Aside from the usual blandness that passes for humour in this series, there’s quite a lot of dialogue expressly intended to put certain characters ‘in their place’. Andie ends up telling Surly to his face that “you’re not as funny as you think you are”. There’s a lot of head-crushing irony in lines like this, but it also highlights a very real hypocrisy at the heart of the film. For all its talk of leading by example and how preserving one’s livelihood involves working hard for it, this film shows an absolute lack of willing to practice what it preaches. It comes across like a guy sleeping half-naked on a park bench, face still stained with ketchup from the previous night’s hot dogs, and then getting up just to tell the guy running the hot dog stand that he’s not doing his job right. That’s what I mean by cynical in this instance: Assuming that everyone has to do their part, so long as “everyone” doesn’t actually include yourself. We have enough problems with people failing to do their bit for society as it is; we don’t need films like this setting that precedent for the next generation.

All in all… have to admit, I was honestly hoping for something good just based on the trailer. I have a certain affinity for bonkers cinema and, between the avalanche of kung-fu mice and the mass destruction of amusement park attraction, I thought this could skate by on that alone. But unfortunately, between the weak writing, even weaker acting, and Weak Triumphant production values, this film makes it incredibly frustrating to enjoy on any real level.
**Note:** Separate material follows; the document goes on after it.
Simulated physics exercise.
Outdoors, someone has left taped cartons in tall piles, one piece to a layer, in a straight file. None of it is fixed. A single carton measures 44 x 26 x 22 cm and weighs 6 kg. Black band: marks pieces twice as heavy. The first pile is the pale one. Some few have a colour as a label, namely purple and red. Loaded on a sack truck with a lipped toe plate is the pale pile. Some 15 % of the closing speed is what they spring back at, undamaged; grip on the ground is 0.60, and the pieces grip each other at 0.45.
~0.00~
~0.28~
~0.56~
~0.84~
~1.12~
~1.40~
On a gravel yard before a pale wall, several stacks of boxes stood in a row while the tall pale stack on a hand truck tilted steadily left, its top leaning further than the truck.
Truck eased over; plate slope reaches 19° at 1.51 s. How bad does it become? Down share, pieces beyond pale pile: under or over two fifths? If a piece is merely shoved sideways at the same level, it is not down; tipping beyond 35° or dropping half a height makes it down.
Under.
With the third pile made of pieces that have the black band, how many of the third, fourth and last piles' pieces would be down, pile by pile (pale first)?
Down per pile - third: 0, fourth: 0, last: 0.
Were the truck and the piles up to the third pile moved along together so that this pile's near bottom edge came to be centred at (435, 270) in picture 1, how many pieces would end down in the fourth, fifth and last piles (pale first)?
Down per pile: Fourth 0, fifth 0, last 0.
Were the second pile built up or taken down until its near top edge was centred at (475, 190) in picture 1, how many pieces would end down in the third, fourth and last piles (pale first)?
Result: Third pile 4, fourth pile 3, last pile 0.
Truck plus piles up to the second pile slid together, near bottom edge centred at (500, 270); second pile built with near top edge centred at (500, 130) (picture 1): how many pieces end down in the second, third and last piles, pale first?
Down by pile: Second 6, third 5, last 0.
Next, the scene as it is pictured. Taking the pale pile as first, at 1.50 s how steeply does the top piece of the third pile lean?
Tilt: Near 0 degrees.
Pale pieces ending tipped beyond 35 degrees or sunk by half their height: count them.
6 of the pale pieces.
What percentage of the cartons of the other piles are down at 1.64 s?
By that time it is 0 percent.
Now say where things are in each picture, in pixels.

There are moments that could have worked if separated from the whole, like the scenes between Surly and Buddy or the romance between Precious and Frankie (or ‘Frecious’ as they call themselves, because apparently even the better parts need to fail somehow), but the production in its entirety leaves little to nothing of any real value to latch onto. And just to make things worse, this film was internationally distributed by The Weinstein Company… you know, just in case this whole mess wasn’t depressing enough on its own.